Sutton also is a master innovator. In IT circles he is known for creative assemblies of systems out of grab bags of inexpensive technology. “We have a lot of pieces, but it takes somebody creative to put it all together and make it work,” acknowledges Zachry’s Roberts. Sutton’s 123 Punch List is a prime example. It is built with Dropbox, a free, online file-sharing service, as the hub, and a Windows-based PDF markup tool called Bluebeam PDF Revu ($119 each for 10 seats) as the data management tool. The team also carries one portable Clear Spot 4G router to provide Internet access for an assortment of hardware.

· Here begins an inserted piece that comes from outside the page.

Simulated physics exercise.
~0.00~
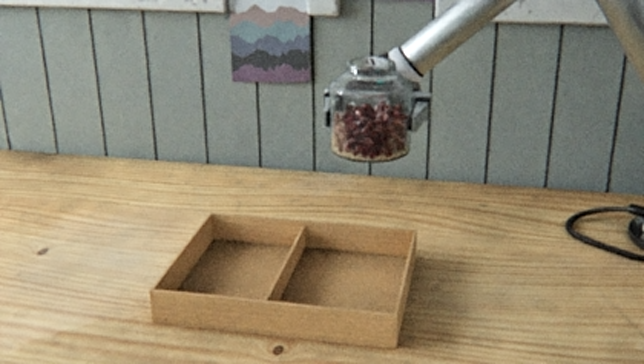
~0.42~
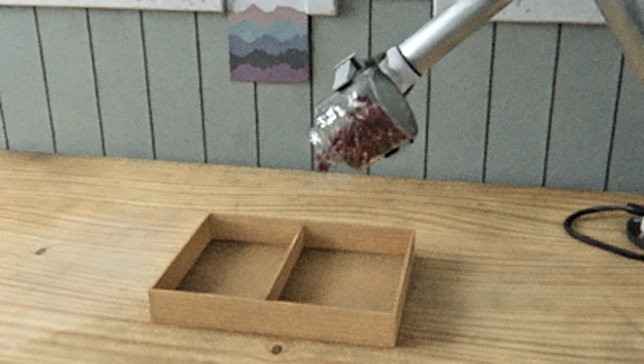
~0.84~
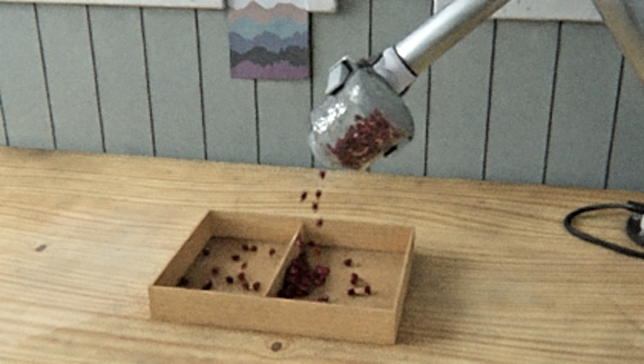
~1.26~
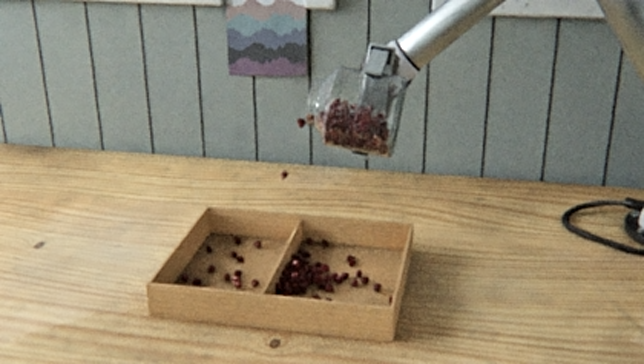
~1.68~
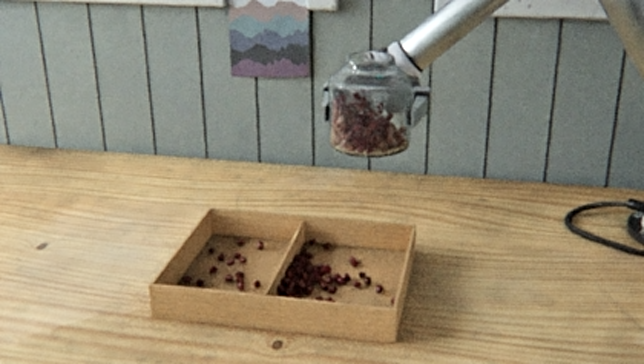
A robot arm tipped a clear jar of dark red beans over a divided tray on a wooden table, scattering some into both sections, mostly the right one, then turned the jar upright again with plenty still inside.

But because Bluebeam’s product does not run on Apple devices like the iPhones and iPads used by some on the field team, Sutton also uses a “magical” remote access app called iTeleport ($24.99) to tunnel to PCs, which run Bluebeam, back in the office.
With iTeleport on the iPad, the user’s Bluebeam seat shows up as if it is running in native mode. With preferences set for aggressive synchronization, all users can see each other’s changes immediately.
“The amount of usage we are getting from Bluebeam plus Dropbox are an unexpected benefit,” says Zachry project manager Jorge L. Valle. “It is the last- mile linkage that makes it all work.”